EUEU launches a series of counterterrorism initiatives
Using Europol, which has new authority to collect information on people who have never been convicted of a criminal offense, the EU is planning to create a more centralized intelligence sharing system which will allow security services to monitor and track suspects throughout the union. EU officials are also looking to improve information sharing with Arab countries.
Foreign ministers from the European Union’s (EU) twenty-eight member countries met in Brussels yesterday to discuss anti-terror initiatives following the terror attacks in Paris and the breakup of a jihadist cell in Belgium. The EU is expected to enter a new era of travel surveillance and anti-terror initiatives.
The British government has called for support of its plan to create new databases to monitor all air travel in and out and within Europe. British foreign secretary Philip Hammond said that ministers would review ways to block European Parliament opposition to the central databases of airline passengers records. “We will all be determined to do what is necessary to keep Europe safe from the terrorist threat. We will be talking about the challenge of extreme Islamism today and how we deal with it, with our counter-terrorist response,” he said. “We will be looking at some of the specific measures that can help to keep us safe, like passenger name records, within Europe. So that is important.”
The Telegraph reports that using Europol, which has new authority to collect information on people who have never been convicted of a criminal offense, the EU is planning to create a more centralized intelligence sharing system which will allow security services to monitor and track suspects throughout the union.

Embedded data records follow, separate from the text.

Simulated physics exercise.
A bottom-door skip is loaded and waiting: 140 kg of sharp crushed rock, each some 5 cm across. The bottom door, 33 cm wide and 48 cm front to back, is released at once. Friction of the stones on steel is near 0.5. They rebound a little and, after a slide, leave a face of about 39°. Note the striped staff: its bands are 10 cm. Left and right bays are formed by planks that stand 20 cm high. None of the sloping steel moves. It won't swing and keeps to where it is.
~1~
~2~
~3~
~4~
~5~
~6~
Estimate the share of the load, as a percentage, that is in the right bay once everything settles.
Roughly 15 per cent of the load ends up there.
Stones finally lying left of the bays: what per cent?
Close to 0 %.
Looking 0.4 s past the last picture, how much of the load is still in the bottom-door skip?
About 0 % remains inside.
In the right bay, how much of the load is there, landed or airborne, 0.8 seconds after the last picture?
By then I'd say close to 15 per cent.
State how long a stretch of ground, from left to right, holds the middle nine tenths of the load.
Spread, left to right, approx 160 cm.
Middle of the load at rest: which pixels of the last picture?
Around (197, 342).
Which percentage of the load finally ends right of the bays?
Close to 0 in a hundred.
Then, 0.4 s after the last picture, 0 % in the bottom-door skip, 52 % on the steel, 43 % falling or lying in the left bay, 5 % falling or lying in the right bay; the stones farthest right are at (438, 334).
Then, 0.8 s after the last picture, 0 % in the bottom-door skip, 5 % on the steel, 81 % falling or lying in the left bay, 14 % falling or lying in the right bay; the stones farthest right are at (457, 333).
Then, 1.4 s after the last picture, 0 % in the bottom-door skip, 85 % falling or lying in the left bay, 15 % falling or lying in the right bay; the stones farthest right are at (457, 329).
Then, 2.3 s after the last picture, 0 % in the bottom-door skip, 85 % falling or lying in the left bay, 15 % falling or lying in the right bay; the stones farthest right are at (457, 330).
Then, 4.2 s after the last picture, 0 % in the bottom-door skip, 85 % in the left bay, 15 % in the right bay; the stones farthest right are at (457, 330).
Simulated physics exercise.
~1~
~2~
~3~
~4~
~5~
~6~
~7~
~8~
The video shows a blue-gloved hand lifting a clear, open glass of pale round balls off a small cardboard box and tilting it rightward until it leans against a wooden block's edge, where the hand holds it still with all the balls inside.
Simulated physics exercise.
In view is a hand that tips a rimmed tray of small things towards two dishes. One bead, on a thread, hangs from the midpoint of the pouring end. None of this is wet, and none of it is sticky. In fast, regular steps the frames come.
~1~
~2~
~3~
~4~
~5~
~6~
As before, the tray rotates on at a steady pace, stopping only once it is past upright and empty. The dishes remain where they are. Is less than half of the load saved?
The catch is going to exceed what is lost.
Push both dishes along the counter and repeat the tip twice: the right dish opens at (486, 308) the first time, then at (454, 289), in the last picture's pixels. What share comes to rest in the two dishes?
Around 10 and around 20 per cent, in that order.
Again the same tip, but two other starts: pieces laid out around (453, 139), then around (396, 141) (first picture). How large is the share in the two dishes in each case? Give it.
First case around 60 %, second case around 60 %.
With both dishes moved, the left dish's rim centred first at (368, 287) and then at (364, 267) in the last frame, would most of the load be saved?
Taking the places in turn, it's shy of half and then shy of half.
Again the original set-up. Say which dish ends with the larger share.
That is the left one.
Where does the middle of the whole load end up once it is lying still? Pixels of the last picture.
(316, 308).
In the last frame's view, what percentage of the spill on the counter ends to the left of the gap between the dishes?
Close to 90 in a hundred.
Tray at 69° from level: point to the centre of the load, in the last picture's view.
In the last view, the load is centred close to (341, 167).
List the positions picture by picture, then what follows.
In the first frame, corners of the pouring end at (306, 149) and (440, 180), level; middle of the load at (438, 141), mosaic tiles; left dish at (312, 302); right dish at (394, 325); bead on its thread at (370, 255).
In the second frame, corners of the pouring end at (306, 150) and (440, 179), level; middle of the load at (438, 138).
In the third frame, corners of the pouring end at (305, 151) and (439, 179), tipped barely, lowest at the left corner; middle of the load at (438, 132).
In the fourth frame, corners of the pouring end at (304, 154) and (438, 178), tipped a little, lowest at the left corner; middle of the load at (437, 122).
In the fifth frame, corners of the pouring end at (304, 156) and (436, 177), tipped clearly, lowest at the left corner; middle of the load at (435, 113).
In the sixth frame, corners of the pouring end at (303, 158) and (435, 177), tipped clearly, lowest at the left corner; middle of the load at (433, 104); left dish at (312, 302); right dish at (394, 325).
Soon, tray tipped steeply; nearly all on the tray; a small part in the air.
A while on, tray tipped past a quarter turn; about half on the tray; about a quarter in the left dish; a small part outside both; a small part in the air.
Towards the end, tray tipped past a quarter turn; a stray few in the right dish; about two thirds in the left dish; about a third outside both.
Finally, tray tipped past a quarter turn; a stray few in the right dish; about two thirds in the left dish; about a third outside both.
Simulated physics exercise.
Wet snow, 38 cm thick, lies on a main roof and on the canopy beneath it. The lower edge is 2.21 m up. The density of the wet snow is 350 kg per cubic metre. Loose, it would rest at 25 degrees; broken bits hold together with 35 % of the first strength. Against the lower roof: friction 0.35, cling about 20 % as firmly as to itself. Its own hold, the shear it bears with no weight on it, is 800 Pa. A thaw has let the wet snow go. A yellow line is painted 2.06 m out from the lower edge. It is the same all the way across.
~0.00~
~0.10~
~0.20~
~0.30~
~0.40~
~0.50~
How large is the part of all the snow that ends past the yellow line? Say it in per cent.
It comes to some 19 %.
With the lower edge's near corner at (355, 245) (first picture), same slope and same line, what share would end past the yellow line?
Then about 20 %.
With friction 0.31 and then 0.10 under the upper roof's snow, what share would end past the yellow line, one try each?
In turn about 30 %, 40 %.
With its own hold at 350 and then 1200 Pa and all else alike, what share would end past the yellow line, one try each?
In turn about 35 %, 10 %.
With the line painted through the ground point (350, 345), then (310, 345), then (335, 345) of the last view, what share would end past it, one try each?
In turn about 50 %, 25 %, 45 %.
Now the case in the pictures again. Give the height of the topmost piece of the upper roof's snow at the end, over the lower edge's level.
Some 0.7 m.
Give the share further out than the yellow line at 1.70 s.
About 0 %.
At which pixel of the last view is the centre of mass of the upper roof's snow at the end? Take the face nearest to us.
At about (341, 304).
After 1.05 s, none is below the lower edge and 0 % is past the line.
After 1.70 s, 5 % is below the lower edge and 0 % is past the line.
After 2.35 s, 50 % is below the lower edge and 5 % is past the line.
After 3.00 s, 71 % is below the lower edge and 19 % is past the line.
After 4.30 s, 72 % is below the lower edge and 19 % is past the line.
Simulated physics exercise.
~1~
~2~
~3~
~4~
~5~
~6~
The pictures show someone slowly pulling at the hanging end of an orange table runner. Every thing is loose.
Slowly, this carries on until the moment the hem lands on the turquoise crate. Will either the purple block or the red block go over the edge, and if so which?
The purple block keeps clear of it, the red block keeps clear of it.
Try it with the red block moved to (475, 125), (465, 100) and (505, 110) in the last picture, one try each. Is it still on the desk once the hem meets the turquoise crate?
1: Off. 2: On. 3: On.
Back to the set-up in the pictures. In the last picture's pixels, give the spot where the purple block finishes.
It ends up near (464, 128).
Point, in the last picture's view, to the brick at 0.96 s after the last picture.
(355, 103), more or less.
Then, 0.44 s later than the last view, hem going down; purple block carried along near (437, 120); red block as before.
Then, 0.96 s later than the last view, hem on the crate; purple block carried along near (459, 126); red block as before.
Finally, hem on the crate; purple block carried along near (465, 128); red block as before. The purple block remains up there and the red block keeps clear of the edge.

EU officials are also looking to improve information sharing with Arab countries. Hammond notes that the United States will join officials from EU and Arab countries later this week in London to discuss progress made in the fight against the Islamic State (ISIS). Cooperation with the Arab world is vital to combating Islamic extremism, EU officials repeated during the meeting. “The Muslim countries of the world are the ones that have suffered the greatest burden of terrorism. They will continue to be in the front line and we have to work closely with them to protect both those countries and the EU countries,” Hammond said.
The EU’s foreign minister Federica Mogherini welcomed Nabil el-Arabi, the secretary general of the Arab League, to yesterday’s talks. She stressed that the EU must first strengthen information sharing relationships with Muslim countries, then internally with EU member countries. “We need to share information more, we need to cooperate more. We will discuss with the secretary general how to increase the level of cooperation with our partners. We need an alliance, a dialogue.”
Mogherini also noted that EU governments would appeal an European court ruling that orders the Palestinian Islamist group Hamas be removed from the EU’s list of terrorist organizations. Pending the appeal, Hamas will remain on the list and its assets will remain frozen before a final judgment by the European Court of Justice.
“The EU is determined to stem the financing of terrorism,” she said.